Germanicorum

Creato il 31 marzo 2011 da Ilpescatorediperle
Tra ieri e oggi è passato da Verona il teologo e psicanalista tedesco Eugen Drewermann.
Affabile e cortese, ha tenuto una conferenza sul tema dell'angoscia e, stamattina presto, un seminario. Nella tradizione tedesca, il Seminar aveva una struttura dialogica: gli ascoltatori erano invitati a fare domande, a discutere. Drewermann, senza nemmeno un appunto, ha ascoltato dieci domande consecutive, e vi ha risposto riorganizzandole in un unico intervento coerente, ritrovando con gli occhi, uno a uno, coloro che lo avevano appena interrogato.

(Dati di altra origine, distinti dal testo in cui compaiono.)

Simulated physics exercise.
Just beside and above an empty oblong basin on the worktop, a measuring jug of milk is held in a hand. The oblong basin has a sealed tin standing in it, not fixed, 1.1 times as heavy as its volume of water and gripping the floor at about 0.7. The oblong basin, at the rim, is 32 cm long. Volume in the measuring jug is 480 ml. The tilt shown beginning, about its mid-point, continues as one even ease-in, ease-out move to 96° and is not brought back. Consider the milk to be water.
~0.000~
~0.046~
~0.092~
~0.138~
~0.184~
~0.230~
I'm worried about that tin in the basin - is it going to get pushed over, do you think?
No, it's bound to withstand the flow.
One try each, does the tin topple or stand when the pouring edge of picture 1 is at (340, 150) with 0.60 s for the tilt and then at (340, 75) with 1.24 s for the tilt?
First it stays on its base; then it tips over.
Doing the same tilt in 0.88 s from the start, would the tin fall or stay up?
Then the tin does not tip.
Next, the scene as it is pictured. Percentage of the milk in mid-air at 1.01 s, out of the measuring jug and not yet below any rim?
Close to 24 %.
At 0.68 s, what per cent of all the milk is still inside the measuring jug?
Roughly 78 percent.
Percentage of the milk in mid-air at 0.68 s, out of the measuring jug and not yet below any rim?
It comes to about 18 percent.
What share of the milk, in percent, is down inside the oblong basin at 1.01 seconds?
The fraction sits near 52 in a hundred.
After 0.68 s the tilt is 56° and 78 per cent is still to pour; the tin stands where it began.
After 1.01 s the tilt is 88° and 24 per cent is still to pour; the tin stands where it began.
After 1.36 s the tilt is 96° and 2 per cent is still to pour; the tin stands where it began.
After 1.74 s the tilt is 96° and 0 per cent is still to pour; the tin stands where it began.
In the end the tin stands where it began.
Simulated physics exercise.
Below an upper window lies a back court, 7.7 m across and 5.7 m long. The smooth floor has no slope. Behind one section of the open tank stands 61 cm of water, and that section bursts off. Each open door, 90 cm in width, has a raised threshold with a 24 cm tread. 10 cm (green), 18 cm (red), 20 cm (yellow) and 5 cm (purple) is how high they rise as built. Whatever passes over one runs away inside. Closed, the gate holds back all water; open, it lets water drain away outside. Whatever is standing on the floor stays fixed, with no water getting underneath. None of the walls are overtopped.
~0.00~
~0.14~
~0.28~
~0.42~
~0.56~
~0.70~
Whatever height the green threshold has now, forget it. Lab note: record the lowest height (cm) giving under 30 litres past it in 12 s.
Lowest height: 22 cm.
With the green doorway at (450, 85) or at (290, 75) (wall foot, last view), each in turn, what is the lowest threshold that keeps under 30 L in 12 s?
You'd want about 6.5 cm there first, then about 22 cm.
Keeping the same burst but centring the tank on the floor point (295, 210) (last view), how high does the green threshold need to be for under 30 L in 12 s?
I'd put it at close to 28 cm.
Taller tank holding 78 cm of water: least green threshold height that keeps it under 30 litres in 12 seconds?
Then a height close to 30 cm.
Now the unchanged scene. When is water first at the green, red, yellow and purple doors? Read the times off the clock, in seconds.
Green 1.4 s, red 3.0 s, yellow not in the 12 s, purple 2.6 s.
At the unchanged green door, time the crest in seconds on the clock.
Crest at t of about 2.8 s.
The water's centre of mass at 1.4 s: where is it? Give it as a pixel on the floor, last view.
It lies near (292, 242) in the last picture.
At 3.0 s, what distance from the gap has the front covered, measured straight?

Coadiuvato da un abile traduttore tedesco, da tempo residente in Toscana (ha reso stören con dar noia, sein Vater con il su' babbo e das Kind con il piccino, fantastico), Drewermann ha conquistato l'uditorio, che l'ha, infine, vivamente applaudito, grato e appagato. Se fossimo stati in una città universitaria tedesca, se Drewermann non avesse avuto un treno di lì a poco, se infine fossero state le sei di sera, ci avrebbe senz'altro invitati a seguirlo in una Kneipe (taverna) per una Bratwurst (salsiccia) e un Bier (beh...).Il fatto più notevole, forse, è che il teologo è stato contattato da una psicoterapeuta veronese che non conosceva, e ha deciso di venire e di farsi ricevere da lettori ignoti, offrendo liberamente il suo sapere e in modo assolutamente informale.
Mi viene in mente questo oggi, leggendo, su Repubblica, un fondo di Massimo Giannini, che, per dare un tono al suo vibrante (e condivisibile) commento sulle ultime novità (si fa per dire) della politica italiana, sfodera due termini tedeschi di un certo peso come Blitzkrieg (guerra lampo) e Grundnorm (norma fondamentale). Peccato che, essendo sostantivi tedeschi, andassero scritti, appunto, con la maiuscola. Cosa che Giannini non fa. E' lo stesso giornalista che, accanto a molti altri, insiste ad utilizzare il ponderoso termine Weltanschauung (visione del mondo), scrivendolo immancabilmente con una sola "u" (Stille se n'è occupato sul suo blog: ma fare due chiacchiere con Giannini, che è della sua stessa testata?).Penso una cosa molto semplice. Per carità, tutti, a cominciare da chi scrive, possono fare errori di ortografia, anche in italiano. Ma nessuno è tenuto a conoscere il tedesco, anche se è una lingua bellissima. Ancor meno si è tenuti a servirsene, quando esistono altrettanti lemmi italiani che fanno alla bisogna. Perché sfoderare dunque un sapere che, forse, non si ha? Perché infarcire la propria prosa, col rischio, o forse con lo scopo, dell'incomprensibilità per un largo pubblico, com'è quello di Repubblica, di concetti già complessi di per sé, volgendoli nel loro idioma d'origine, e però scrivendoli sistematicamente sbagliati? A che serve tutto questo?
Torniamo, ancora una volta, al manzoniano latinorum. E' il termine che usa Renzo Tramaglino, nei Promessi Sposi, in risposta alla vacua enumerazione delle cause di impedimento al matrimonio, enumerazione in latino, appunto, che don Abbondio (lo stesso che non sa chi sia Carneade e legge tanto per leggere) gli snocciola nel II capitolo, onde imporre con la forza dell'autorità una decisione che, a ben vedere, è il risultato di un atto di viltà da parte sua: la resa al potere del più forte. Lo spregio dei piccoli, che rispondono nel modo più acuto: "Che vuol ch'io faccia del suo latinorum?" Ecco, col germanicorum siamo alle solite. Almeno scriviamolo correttamente.